Mi hermano me contó hace un porrón de años la historia de un tipo que decretó que tenía demasiado alcohol en el cuerpo, se subió al coche, dijo "Voy a que me pongan la B-12" y salió disparado conduciendo y vomitando por la ventanilla.

Esta historia, una de las más gloriosamente absurdas que conozco contadas por gente cercana, está entre mis favoritas porque refleja lo mucho que han cambiado los tiempos -en este caso, para bien- en el asunto del alcohol al volante.

Un amigo mío de la Pola volvía de una fiesta a casa tan cocido que se tenía que tapar un ojo con la mano para ver una sola raya en la carretera.

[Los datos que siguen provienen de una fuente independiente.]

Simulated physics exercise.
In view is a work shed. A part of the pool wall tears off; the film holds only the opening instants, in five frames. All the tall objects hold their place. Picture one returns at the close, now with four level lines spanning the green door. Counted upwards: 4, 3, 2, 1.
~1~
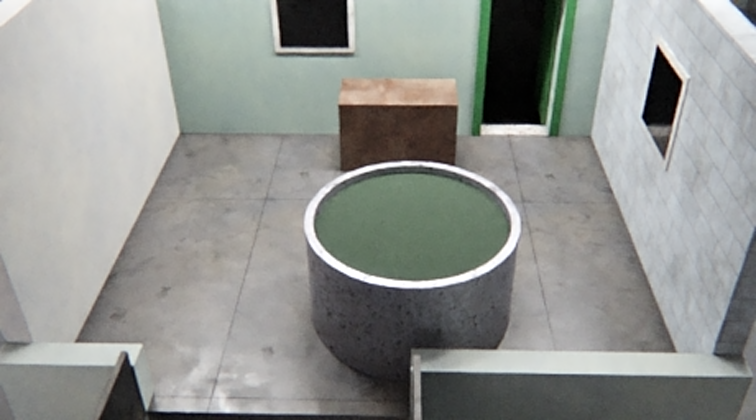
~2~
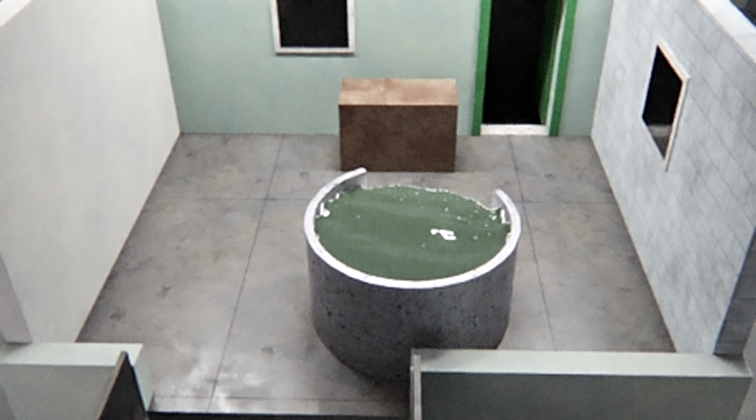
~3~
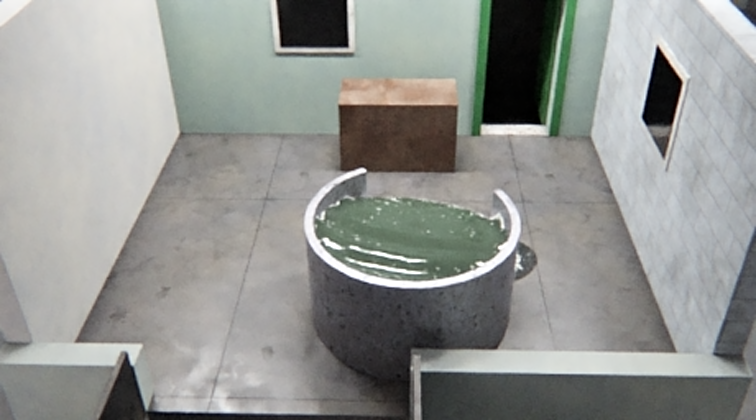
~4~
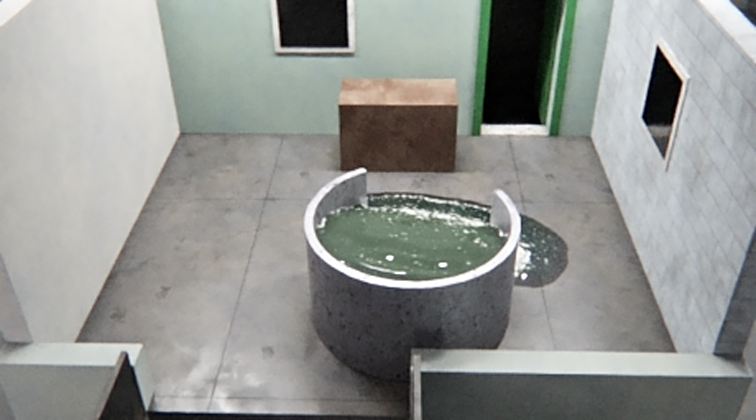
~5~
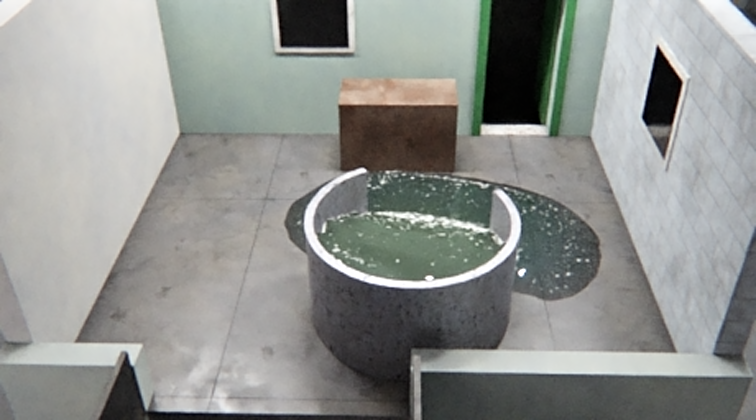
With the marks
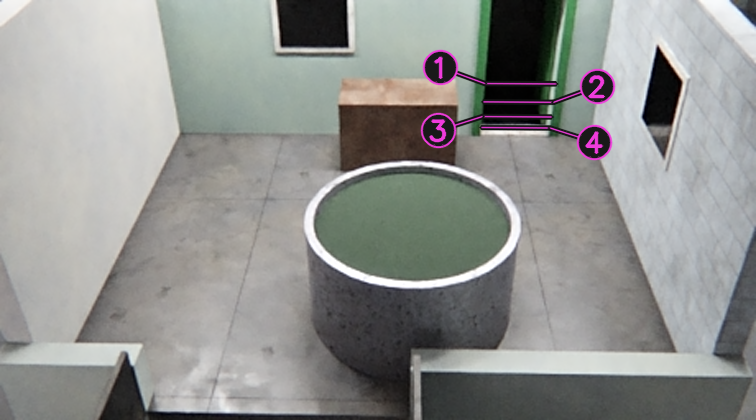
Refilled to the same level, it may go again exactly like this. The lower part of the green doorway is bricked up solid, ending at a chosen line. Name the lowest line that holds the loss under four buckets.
Choose 2.
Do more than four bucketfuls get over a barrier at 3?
Yes, it does.
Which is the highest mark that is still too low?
3 it is.
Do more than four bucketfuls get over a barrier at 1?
No.
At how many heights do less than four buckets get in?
Two of them.
In magenta, 1 at (520, 83); 2 at (518, 102); 3 at (516, 116); 4 at (515, 127); from the bottom up 4, 3, 2, 1.
Choosing 1, nothing gets over.
Choosing 2, a splash gets over, under a bucket.
Choosing 3, about 8 bucketfuls get in.
Choosing 4, dozens of bucketfuls pour in.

También recuerdo un viaje de vuelta a la Pola de las fiestas de San Pedro de Cudillero.

En aquella ocasión, yo me ofrecí voluntario a ir de copiloto-animador para evitar que el conductor, que como es fácil de adivinar no hubiera dado cero coma cero en un eventual control de alcoholemia, se durmiese al volante. Y, responsable como era, me quedé dormido, al igual que los otros tres pasajeros que estaban sentados atrás, aproximadamente a los treinta y siete segundos de subir al coche.

Solo tuve un accidente. Iba con otros tres amigos. En el asiento de atrás. Entonces no conducía. También lo provocó el exceso de alcohol-velocidad. Nos llevamos un susto tremendo pero nadie salió herido. Solo magulladuras.

Ahora lo recordamos todo con mucha risa. Y también celebramos haber tenido suerte. Mucha suerte. Como nosotros, hubo miles de cafres al volante durante décadas. Estamos vivos de milagro.